L’omelia del cardinale Re è finita, i necrofori si avvicinano alla bara e con una certa fatica la sollevano verso la Piazza, che applaude. Penso che se dovessi definire perché Francesco è stato il primo vero papa del XXI secolo, non guarderei alle migliaia di smartphone che si innalzano dalla piazza, ma in quanto parte integrante dei “fenomeni”, mediatici e non, di questi “incomprensibili” decenni. Francesco ha scelto l’ambiguità come strumento pastorale, il dubbio come linguaggio della fede, in contrasto sì con l’assolutezza degli algoritmi (e dei dogmi), ma assolutamente in tema con la dispersione ideologica e lo spaesamento generale di questo secolo. Non ha cercato di convertirsi alla modernità, ma di ascoltarla, ritagliando un ruolo per la sua Chiesa, modellandola in modo che fosse capace non solo di resistere ai tempi, ma di pensarsi di nuovo. E questa malleabilità sarà la chiave di volta per la sua sopravvivenza di domani.
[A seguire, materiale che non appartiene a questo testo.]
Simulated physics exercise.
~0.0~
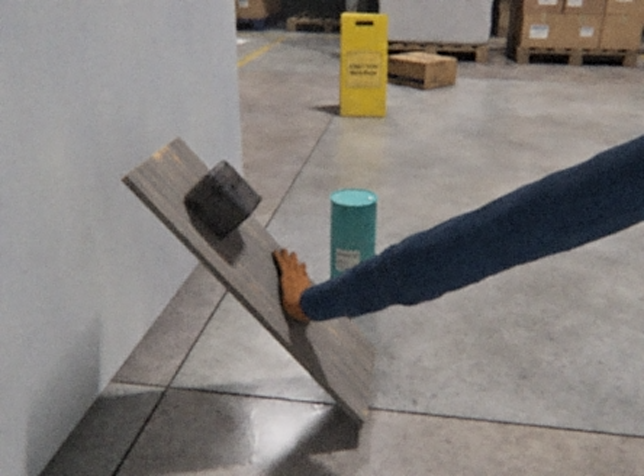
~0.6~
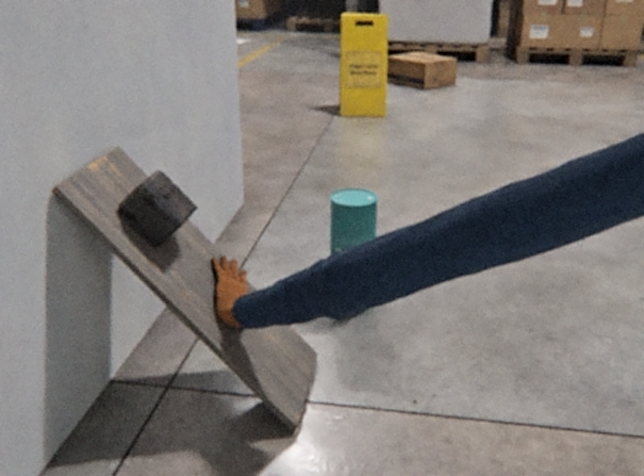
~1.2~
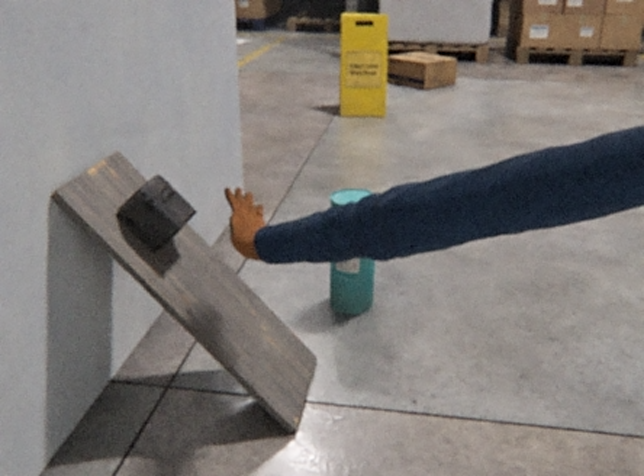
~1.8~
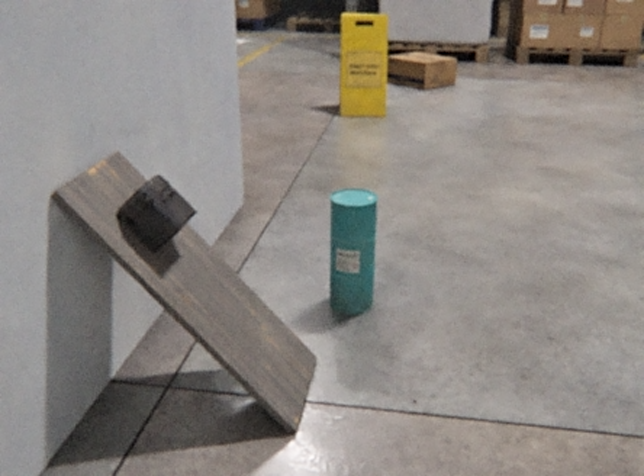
In a warehouse, a hand leans a grey board against a wall, releases it, and it stays.
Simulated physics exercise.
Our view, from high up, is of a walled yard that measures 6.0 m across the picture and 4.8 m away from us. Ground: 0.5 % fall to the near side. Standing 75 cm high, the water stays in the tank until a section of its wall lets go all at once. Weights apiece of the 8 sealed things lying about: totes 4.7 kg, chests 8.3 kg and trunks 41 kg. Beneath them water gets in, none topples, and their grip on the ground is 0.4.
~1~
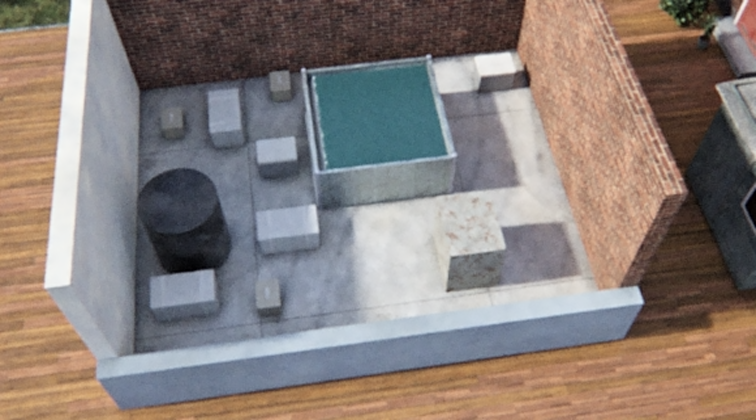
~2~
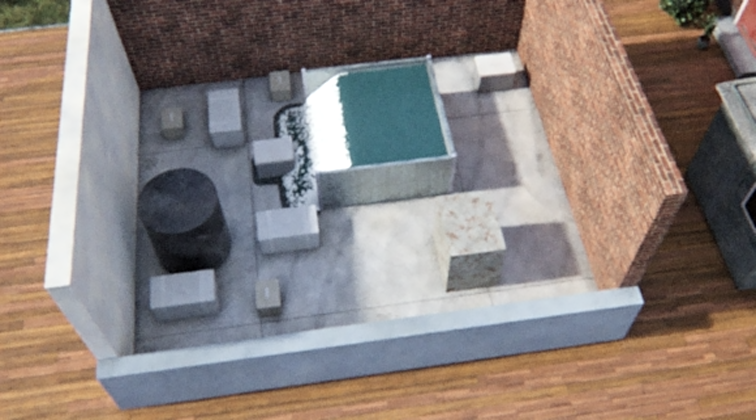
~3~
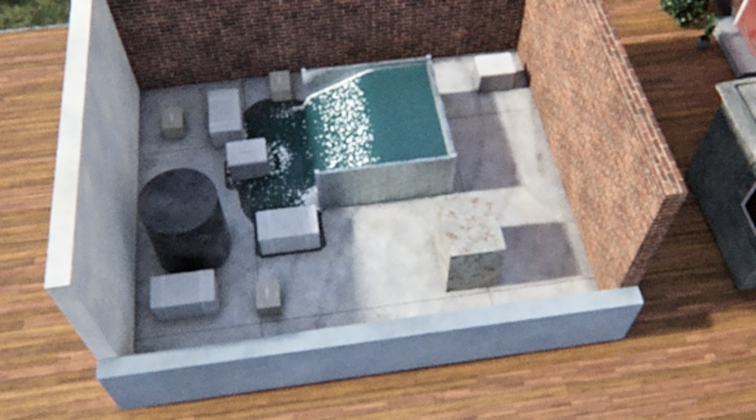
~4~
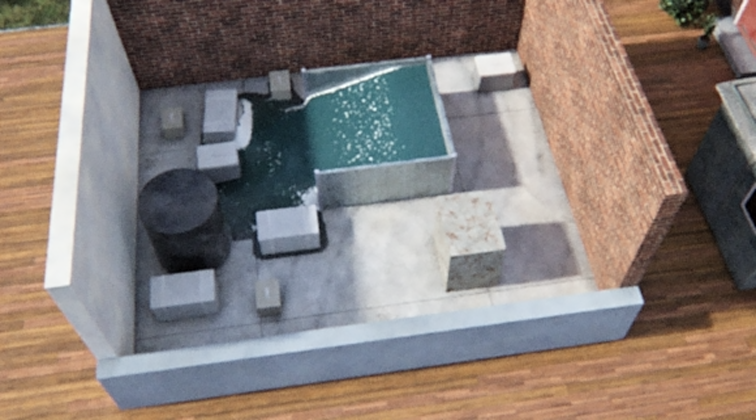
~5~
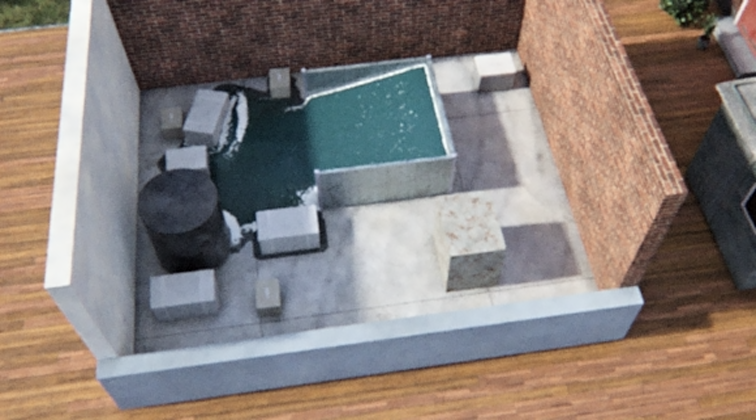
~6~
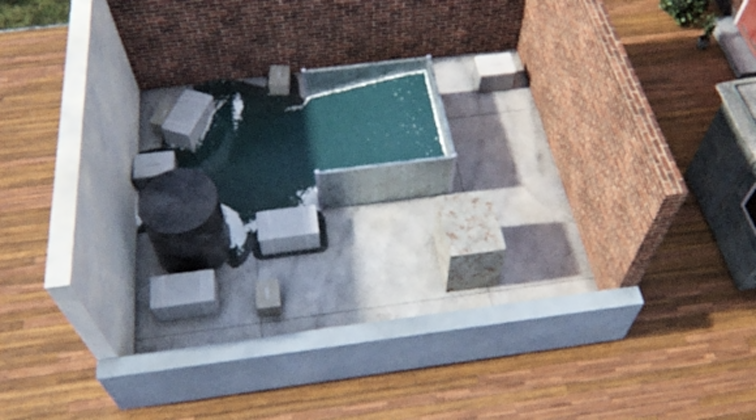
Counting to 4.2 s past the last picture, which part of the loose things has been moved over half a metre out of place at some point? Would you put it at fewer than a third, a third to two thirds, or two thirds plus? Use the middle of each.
I'd guess the moved share is at minimum two thirds.
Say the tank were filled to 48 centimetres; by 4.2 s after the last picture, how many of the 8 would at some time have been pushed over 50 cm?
That would make 5 of them.
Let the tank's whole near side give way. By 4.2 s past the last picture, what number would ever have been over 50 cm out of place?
Then it comes to 3.
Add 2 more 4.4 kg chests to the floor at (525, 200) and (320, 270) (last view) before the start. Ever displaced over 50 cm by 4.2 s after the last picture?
Listed in order, the answers are inside half a metre followed by beyond half a metre.
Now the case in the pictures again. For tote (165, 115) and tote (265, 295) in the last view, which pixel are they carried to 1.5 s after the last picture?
Estimated pixels: (163, 68) and (301, 328).
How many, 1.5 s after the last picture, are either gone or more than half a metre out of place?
By my tally, 4.
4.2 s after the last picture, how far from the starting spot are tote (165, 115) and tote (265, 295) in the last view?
The first ends 250 centimetres from its start and the second 200 centimetres.
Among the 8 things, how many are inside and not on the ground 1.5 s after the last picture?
Of them, 3.
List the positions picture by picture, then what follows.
In the first picture, a chest at (276, 149), on the bottom; a trunk at (224, 110), on the bottom; water covers 3.1 m2; 0 of 8 have shifted.
In the second picture, a chest at (273, 150), on the bottom, 4 cm from its start; a trunk at (224, 110) rests on the ground; water covers 4.1 m2; 0 of 8 have shifted.
In the third picture, a chest at (247, 151), on the bottom, 42 cm from its start; a trunk at (224, 110) rests on the ground; water covers 5.4 m2; 1 of 8 have shifted.
In the fourth picture, a chest at (217, 155), on the bottom, 83 cm from its start; a trunk at (220, 110) rests on the ground, 6 cm from its start; 6.5 m2 under water; 2 of 8 have shifted.
In the fifth picture, a chest at (186, 159) rests on the ground, 126 cm from its start; a trunk at (206, 111) rests on the ground, 28 cm from its start; 7.6 m2 under water; 3 of 8 have shifted.
In the sixth picture, a chest at (154, 164), on the bottom, 172 cm from its start; a trunk at (187, 112) rests on the ground, 55 cm from its start; 8.6 m2 under water; 4 of 8 have shifted.
Then, 0.4 s after the last picture 2 of 8 are over 50 cm from their spots; 1 afloat.
Then, 1.5 s after the last picture 4 of 8 are over 50 cm from their spots; 3 afloat.
Then, 2.8 s after the last picture 5 of 8 are over 50 cm from their spots; 5 afloat.
Then, 4.2 s after the last picture 8 of 8 are over 50 cm from their spots, and 8 have been at some point; 5 afloat.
Ancora una volta i gesuiti hanno portato a termine il loro compito, proteggendo la Chiesa nella tempesta. E questi momenti del cadaver di Francesco, trasportato fuori dal sagrato dai necrofori, sono l’ultima azione del suo lascito concreto. Guardo giù verso la bara che lentamente viene portata verso Santa Maria Maggiore per l’ultima volta. Non ci sarà nessuno zombie Francesco, nessun miracolo teatrale, nessuna resurrezione. Nessun dubbio. Solo la consapevolezza che la Chiesa, dopo di lui, non ignorerà più la forza demolitrice di una domanda, si piegherà ad essa ma non si spezzerà. Sono i dubbi di Francesco, in fondo, ad essere il suo più grande atto di fede. È mezzogiorno, e non c’è più confusione sotto il cielo di San Pietro.